Kur’an sinema perdeleri gibi bazen bizi o geçmiş zamanlara, bazen o geçmiş zamanları yanımıza getirir. Her asra ve her tabakaya gösterip yüksek bir mucize ile dersini verir. Beyanı mucize olan Kur'ân, aynı mucizelikle, hak yoldan sapmış bakış açısıyla cansız, perişan, ölü, sınırsız korkutucu yer olan ve ayrılık ve yoklukta yuvarlanan bu kâinatı bir Allah’ın kitabı, bir Allah’ın şehri, bir her şeyi terbiye eden Allah’ın sanat eserlerinin sergilendiği yer olduğunu gösterir. Bu yeri o cansız varlıkları canlandırıp birer vazifeli suretinde birbiriyle konuşturup ve birbirinin imdadına koşturup insanlara ve cin ve meleğe hakikî ve nurlu ve zevkli hikmet dersleri veren bu Kur'ân-ı Azîmüşşandır.

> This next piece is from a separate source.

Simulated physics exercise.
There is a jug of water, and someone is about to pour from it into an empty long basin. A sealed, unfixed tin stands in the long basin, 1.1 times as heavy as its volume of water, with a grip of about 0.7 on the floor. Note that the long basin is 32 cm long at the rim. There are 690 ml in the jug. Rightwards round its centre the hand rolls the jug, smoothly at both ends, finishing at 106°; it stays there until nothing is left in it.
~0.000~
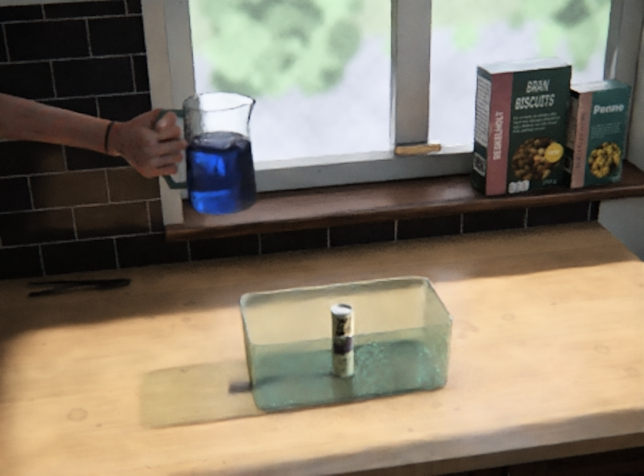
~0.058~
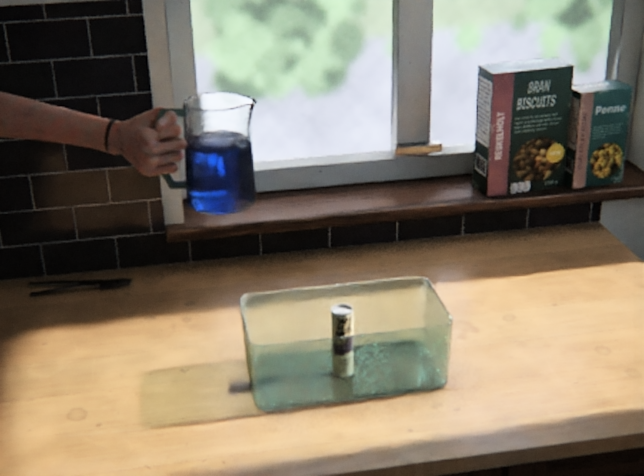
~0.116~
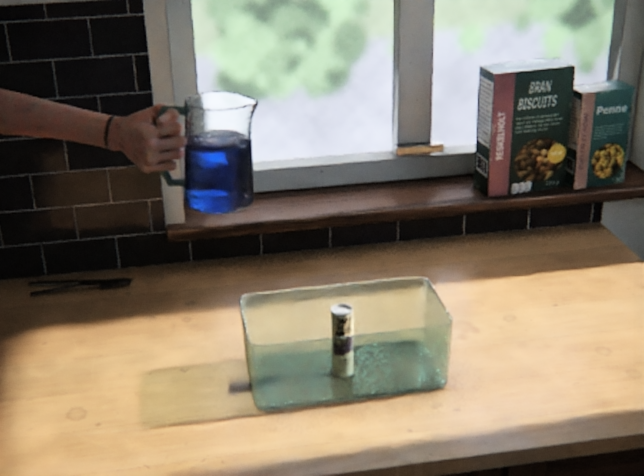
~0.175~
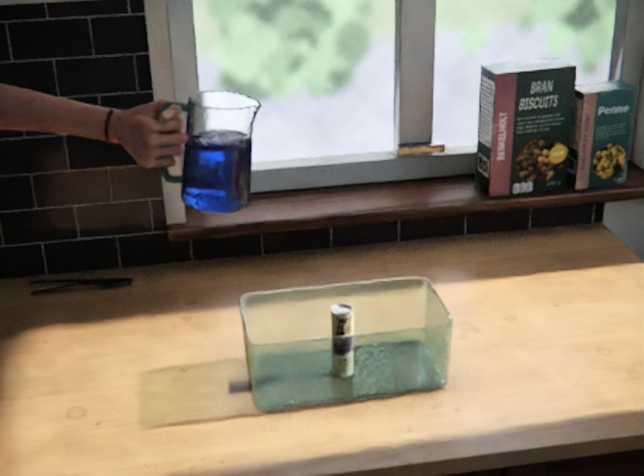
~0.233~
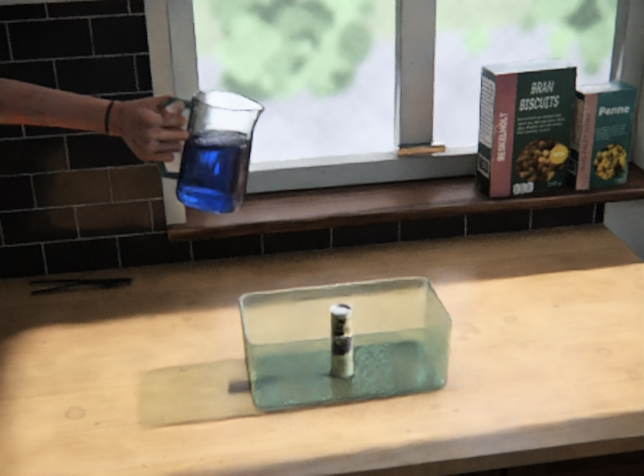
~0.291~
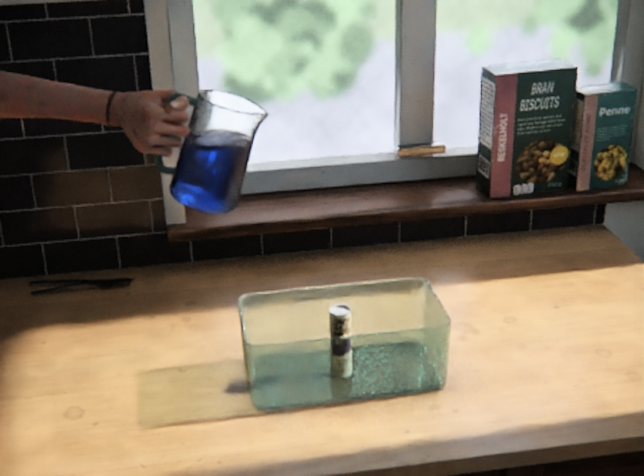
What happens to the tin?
Upright.
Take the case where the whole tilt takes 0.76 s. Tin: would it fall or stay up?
It stays steady, then.
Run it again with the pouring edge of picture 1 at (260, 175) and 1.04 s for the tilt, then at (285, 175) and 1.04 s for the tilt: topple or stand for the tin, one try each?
Run one: It tumbles. Run two: It does not tip.
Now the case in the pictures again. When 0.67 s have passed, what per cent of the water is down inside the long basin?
At that time the basin holds about 0 per cent of the liquid.
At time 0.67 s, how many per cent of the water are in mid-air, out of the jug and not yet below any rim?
It comes to roughly 4 per cent.
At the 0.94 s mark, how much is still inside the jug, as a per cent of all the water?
Around 48 in a hundred.
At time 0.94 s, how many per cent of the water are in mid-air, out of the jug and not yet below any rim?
In-air share: About 40 %.
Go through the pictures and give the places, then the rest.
In the first picture, it leans 0°; its right rim is at (255, 100); the water meets the walls at (186, 141) and (249, 136); the long basin's rim runs from (245, 321) to (439, 299); the tin's top is at (342, 312).
In the second picture, it leans 1°; its right rim is at (256, 100); the water meets the walls at (187, 141) and (249, 136).
In the third picture, it leans 3°; its right rim is at (258, 101); the water meets the walls at (187, 141) and (249, 135).
In the fourth picture, it leans 7°; its right rim is at (261, 103); the water meets the walls at (187, 140) and (250, 135).
In the fifth picture, it leans 13°; its right rim is at (265, 107); the water meets the walls at (187, 140) and (250, 135).
In the sixth picture, it leans 19°; its right rim is at (268, 113); the water meets the walls at (181, 151) and (251, 136).
After 0.67 s the tilt is 76° and 96 per cent is still to pour; the tin stands where it began.
After 0.94 s the tilt is 104° and 49 per cent is still to pour; the tin stands where it began.
After 1.23 s the tilt is 106° and 9 per cent is still to pour; the tin stands where it began.
After 1.54 s the tilt is 106° and 1 per cent is still to pour; the tin stands where it began.
In the end the tin stands where it began.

Kur'ân-ı Azîmüşşan’ın her harfinde on ve yüz ve bazen bin ve binler hatta Kadir Gecesinde otuz bin sevap vardır. Ve bütün cin ve insanlar toplansa onun benzerini getiremezler. Ve bütün âdemoğulları ile ve kâinatla tam yerinde konuşması vardır. Kur'ân-ı Azîmüşşan her zaman milyonlar hâfızların kalblerinde zevkle yazılmıştır.
Ve çok tekrarla usandırmaz.
ve çok karıştırma yerleri ve cümleleriyle beraber çocukların nazik ve basit kafalarında mükemmel yerleşir.
Ve hastaların ve az sözden etkilenen ve sekeratta (can çekişmede) olanların kulağında zemzem suyu gibi hoş gelir. Bu gibi durumlar Kur’an’ın mukaddes imtiyazlarıdır. Ve iki cihanın (dünya ve ahiretin) saadetlerini kendi talebelerine yani Kur’an’a uyanlara kazandırır.